A: The most important challenge is to find a suitable end-use for the circular product. For the moment, circular textile products are more expensive than textile products made of virgin fibres. The main reason is that many conventional textile products are produced in low-wage countries and imported in the EU. On the other hand, circular products are produced locally, i.e. in countries with higher wages, as we want a short supply line.

A second challenge for circular products is the lifetime of the textile material. If your customer expects that a garment can be washed for at least 100 times, it makes no sense to create a circular version that only lasts for 20 washing cycles. This is not a sustainable solution. It is important to know the expectations of the end customer to adapt your material choices in relation to the expected lifetime of the end product.

A third challenge for circular products is the homogeneity of the input material. If you want to get mechanically shredded fibers with a spinnable quality level, the input batch should be homogeneous in colour, composition, construction and origin. By construction, we mean knitwear or woven fabrics. By origin, we mean post or pre-consumer or industrial waste. Only in that case, a shredder can set up his machines in an optimal way to get the best possible fiber distribution and removal of external parts enabling good spinnability in the spinning mill.

To enable industrial processing, homogeneous batches should be at least 10 tons of usable textile material.

Besides the industrial feasibility, traceability is also a very important issue, as you need to prove the circular content of a circular article. Identification of batches and input materials is mandatory.

There is also an administrative burden concerning circular products, as, for the moment, there is no clear European regulation concerning the definition of textile waste and textile material that can be reused in the supply chain. In Belgium e.g. we have to rely on regional regulations, which are very stringent. Only a few cases of circular textile products are available, and the administrations don’t know how to deal with the issue: when does old textile material, considered as waste, become a reusable raw material? I hope the future will bring us a sustainable and practical solution. Finally, I can say that the development of circular products is a discovery at each stage and for each project. A lot of issues, on the technical, economic and administrative level have to be settled. We are only at the start of a great adventure!

Jean-Luc Derycke



The role of OLEON at the ALIGNED Project

Oleon, an oleochemicals company, plays a crucial role in representing the biochemicals sector within the ALIGNED project. In this interview featuring Adrien Karolak, we will explore Oleon’s specific role, with a primary emphasis on their selected case study concerning the production of acid dimers derived from plant-based fatty acids.

What is the role of OLEON in the ALIGNED project?

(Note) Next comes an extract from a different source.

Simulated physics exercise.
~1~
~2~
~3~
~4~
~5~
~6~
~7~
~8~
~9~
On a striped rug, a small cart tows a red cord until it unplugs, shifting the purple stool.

Oleon is an Oleochemicals company, and we are involved in the ALIGNED project as an industrial partner representing the biochemicals sector. Within this framework, our role is to provide a case study representative of our activities. We have chosen to work on acid dimers produced from plant-based fatty acids. This case study plays an essential role in the development of the ALIGNED project.  Its aim is to provide information that will enable our academic partners to develop their models and tools. Ultimately, this will enable high-quality evaluation studies to be carried out in the bio-based sectors, with industrial relevance and interoperability.

How do you plan to conduct the identification and demonstration of solutions in the chemical sector? What are the main challenges?

The first step is to carry out a Life Cycle Assessment (LCA) of the case study we have chosen to work on. LCA is a very good analysis tool that will allow us to identify the major environmental impacts of our product and its location in its life cycle. Our experience in LCA developed prior to the Aligned project, has already enabled us to identify them. The next step will be to focus on the solutions to be put in place to reduce the environmental impact of this product. To do this, we are fortunate to be surrounded by skilled teams who are contributing their knowledge and expertise to our project. The role of our academic partners is also essential, with BTG and NTNU bringing a fresh outside perspective to our manufacturing and raw materials processes. And they are in a better position to make innovative proposals on the subject. Of course, developing a project of this scale comes with its share of challenges, as its objectives go beyond our usual working framework. For example, we want to carry out a complete environmental assessment of our product, its application, and its end-of-life (cradle to grave). This poses several difficulties, as Oleon is an intermediate player in the value chain. We collect a lot of information on the upstream part of our value chain, but little on the downstream part. So, we can carry out cradle-to-grave LCAs. We supply raw materials to our customers, who then transform them before they reach the end consumer. To carry out a cradle-to-grave LCA, we therefore need to include other stakeholders.  In the bio-based chemicals sector, most of the environmental impact of products is due to the production of raw materials. If we want to effectively increase the sustainability of our products, it is essential that we also work on upstream agriculture. This means including our suppliers and studying the eco-design proposals for their production.